The Tribunal held that — in the aggregate — these five effects demonstrated that TREB's restrictions had substantially prevented competition in the GTA residential real estate market. The Tribunal noted that ‎dynamic competition, including innovation, is the most important type of competition and consumers are deprived of the benefits of enhanced services when members are shielded from disruptive competition. The Tribunal concluded that “by preventing competition from determining how innovation should be introduced to the supply of residential real estate brokerage services in the GTA, TREB has substantially distorted the competitive market process and prevented innovative brokers […] from considerably increasing the range of brokerage services, increasing the quality of existing services, and considerably increasing the degree of innovation in the Relevant Market.”

Copyright and Intellectual Property

The Tribunal determined that TREB had not led sufficient evidence to prove a valid copyright in the MLS database. Instead, based on the evidence before it, TREB’s specific compilation of data from real estate listings amounts to a mechanical exercise that does not attract copyright protection. Further, the Tribunal concluded that even if TREB has a valid copyright on the MLS database, the VOW restrictions are more than the mere exercise of its intellectual property rights, and that the Tribunal has the jurisdiction to make an order in this regard.
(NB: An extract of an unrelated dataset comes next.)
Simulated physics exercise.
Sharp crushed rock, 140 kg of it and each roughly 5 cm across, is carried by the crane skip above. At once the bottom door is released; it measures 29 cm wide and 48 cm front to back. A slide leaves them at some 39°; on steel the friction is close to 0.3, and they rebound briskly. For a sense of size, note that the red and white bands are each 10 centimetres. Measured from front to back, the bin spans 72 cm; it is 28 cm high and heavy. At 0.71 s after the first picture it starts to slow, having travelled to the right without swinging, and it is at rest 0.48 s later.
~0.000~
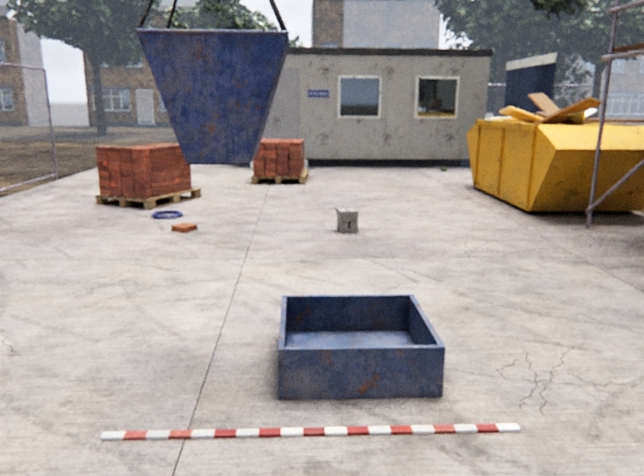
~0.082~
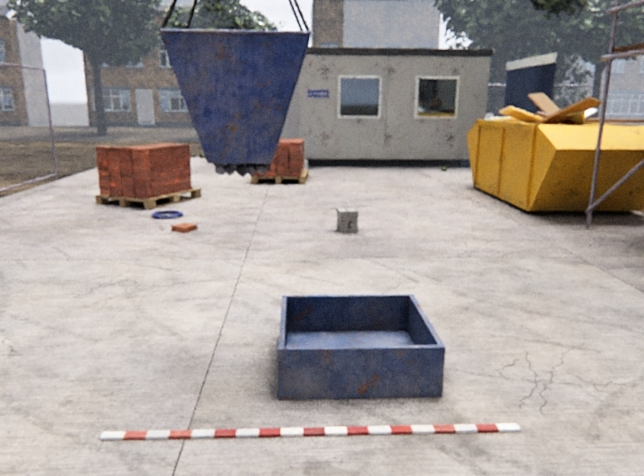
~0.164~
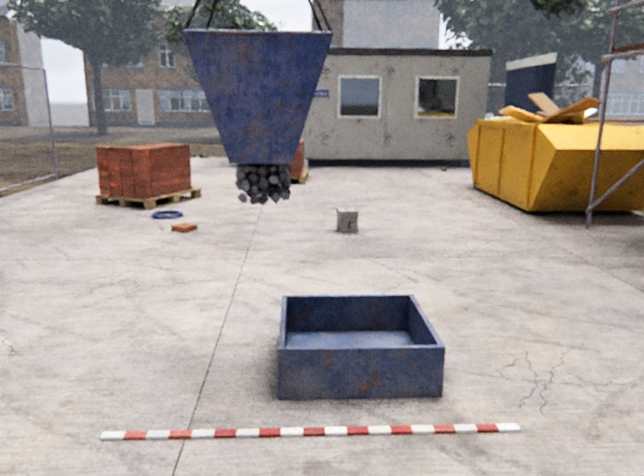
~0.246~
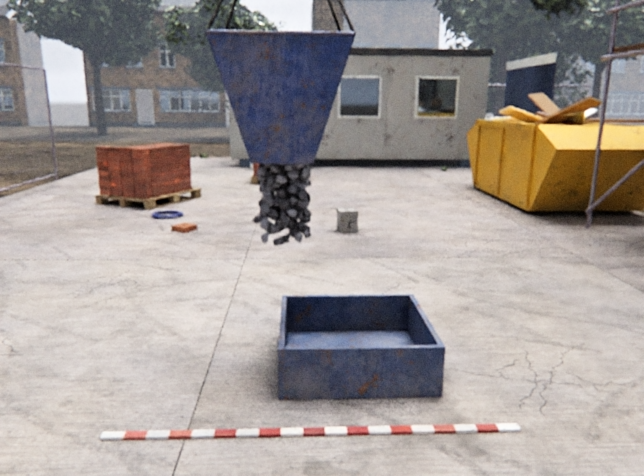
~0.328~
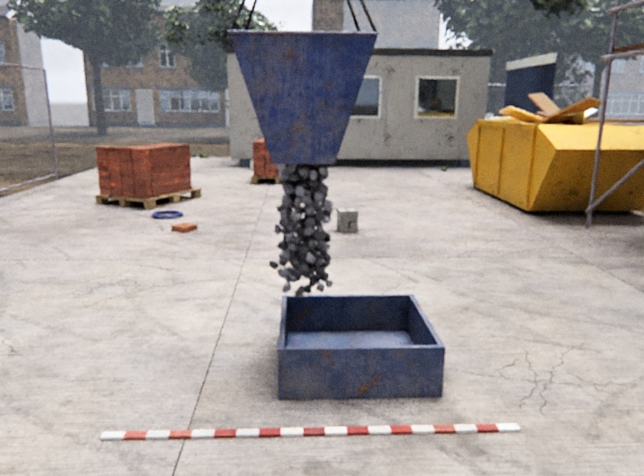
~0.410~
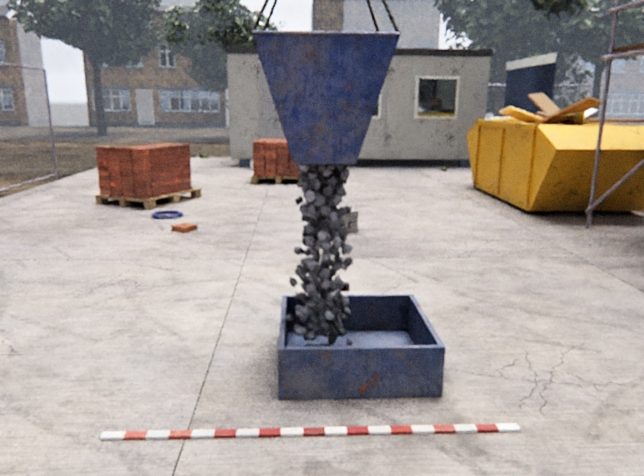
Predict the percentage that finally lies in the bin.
73 per cent, roughly.
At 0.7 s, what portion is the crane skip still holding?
Close to 5 percent has not yet come out.
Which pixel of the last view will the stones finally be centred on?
Near (396, 347).
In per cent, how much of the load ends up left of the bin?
Around 0 in a hundred of the load.
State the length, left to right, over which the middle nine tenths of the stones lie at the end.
The stretch runs about 120 cm.
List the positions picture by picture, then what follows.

Having concluded that TREB abused its market power, the Tribunal highlighted the need to impose a remedy that removes TREB’s anti‑competitive restrictions on the ability of innovative, internet‑based brokerages to offer new products and services to consumers in the GTA. The specific terms of the Tribunal order will be determined following further written submissions and a hearing on remedy on June 2 2016.

This publication is not a legal document. It is a summary provided for the convenience of the reader that is based on the Competition Bureau’s understanding of the reasons provided by the Competition Tribunal.